Originally posted by: thriemus
I disagree, file cache can almost triple when you have 2 gb of ram installed. Also many games these days are dvd or 2/3 cds and so more files from the game will remain in memory when you have more ram. As for simple day to day use though, 2 gb of ram is not benificial unless you are running many applications at the same time, or editing large photos in photoshop.
Think about it, If mem usage is 600-700 mb then windows has 300-400 mb free for system cache, if you have 2 gb of ram then this increases to 1300 - 1400 mb of system cache. That works out at over 3 times the amount.
Originally posted by: thriemus
I disagree, file cache can almost triple when you have 2 gb of ram installed. Also many games these days are dvd or 2/3 cds and so more files from the game will remain in memory when you have more ram. As for simple day to day use though, 2 gb of ram is not benificial unless you are running many applications at the same time, or editing large photos in photoshop.
Think about it, If mem usage is 600-700 mb then windows has 300-400 mb free for system cache, if you have 2 gb of ram then this increases to 1300 - 1400 mb of system cache. That works out at over 3 times the amount.
Originally posted by: Wicked2010
While I agree with most of what you said... some of it is indeed far too general.
Almost all applications that require alot of RAM for operation also require alot of CPU during normal operation. So you won't be editing a HUGE photo while playing Half-Life 2. You'll just be doing one or the other... no use multi-tasking a set of applications like this.
Basically what I'm trying to say is that... someone who cares about tweaking performance on their machine, would never consider using 4 x 512 MB for their RAM configuration. The 2T command rate is too big of a hit. Stick with 2 x 512 MB until 2 x 1024 MB becomes cheaper and more common place.
Originally posted by: alkemyst
Regardless of the cache size increasing, you'd be surprized how little it gets used. Search on it and about page commits and faults, etc. Most people aren't even taxing 512MB much of the time.
Originally posted by: thriemus
I disagree.
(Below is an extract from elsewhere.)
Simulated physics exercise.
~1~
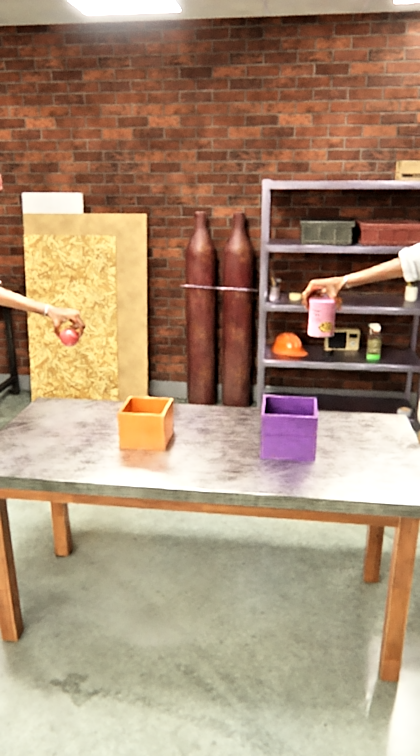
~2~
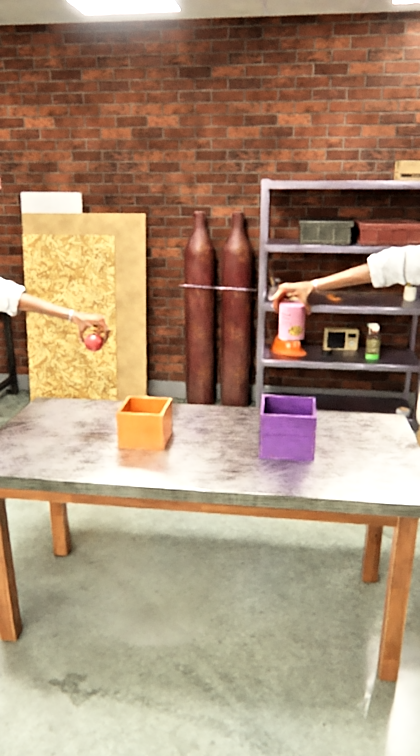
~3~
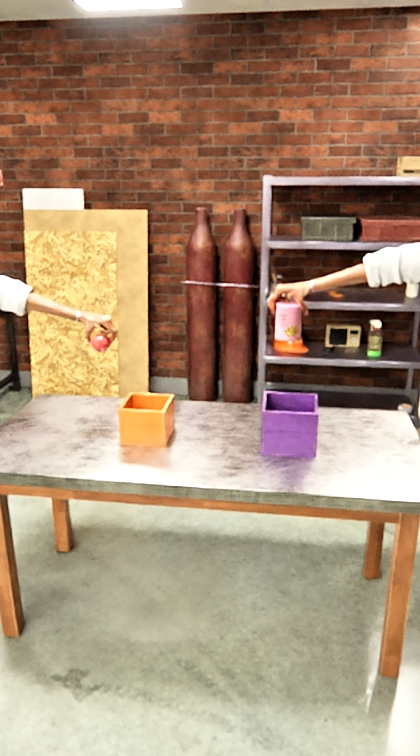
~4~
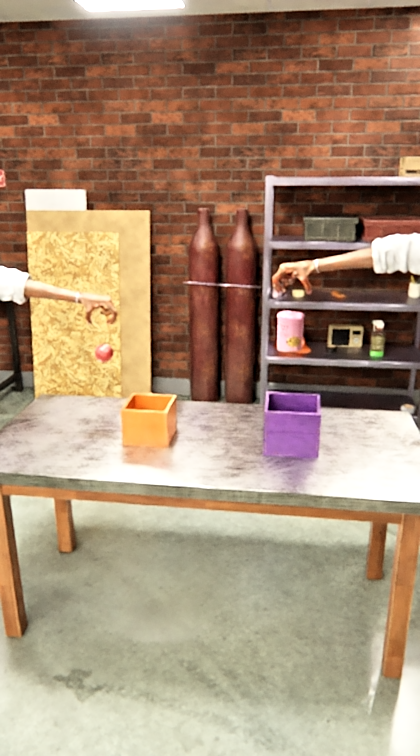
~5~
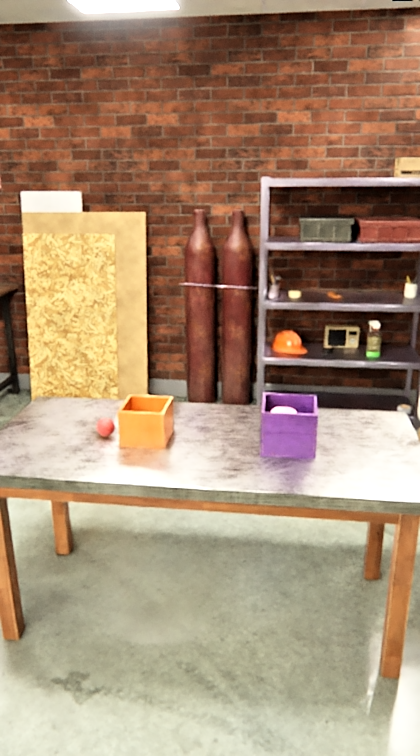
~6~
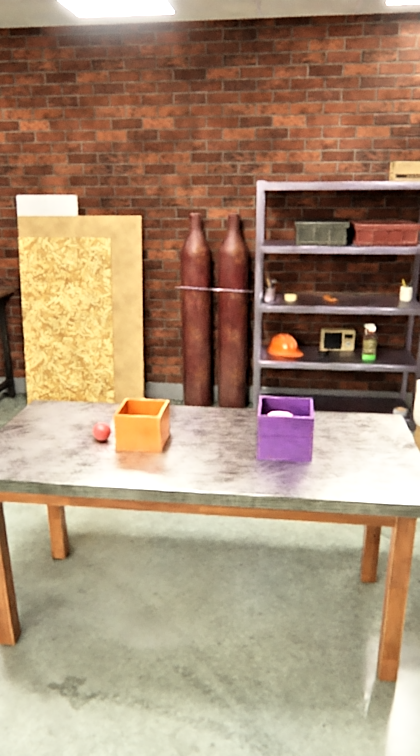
Two hands releasing a pink tin and red apple above a table, the tin landing in a purple box, the apple missing an orange one.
If I am running many applications say 10 Firefox Windows/Tabs, Word, Excel, Visio, Powerpoint, Acrobat, Media Player and more (Which I do on a regular basis because of work) I definately see an advantage using 2 gig of ram and the cache hits noticably improve the performance of my machine.
Originally posted by: bluemaverick
I have 2 GB of Corsair PC3200 XLPRO now all at 2-2-2-5...4 x 512MB....and there doesn;t seems to be any differense compare to 1GB only.....any tweaking in windows i could do to increase performance? Thank you!
I have no idea why anyone would want to have all that open at once...nor an A8N-SLI for a work machine.
Most benchmarks I have seen show a performance hit or no gain from over 1GB of RAM at this time.
Even outside of the 1T / 2T debate, a 1GB stick must have slower timing to refresh fully.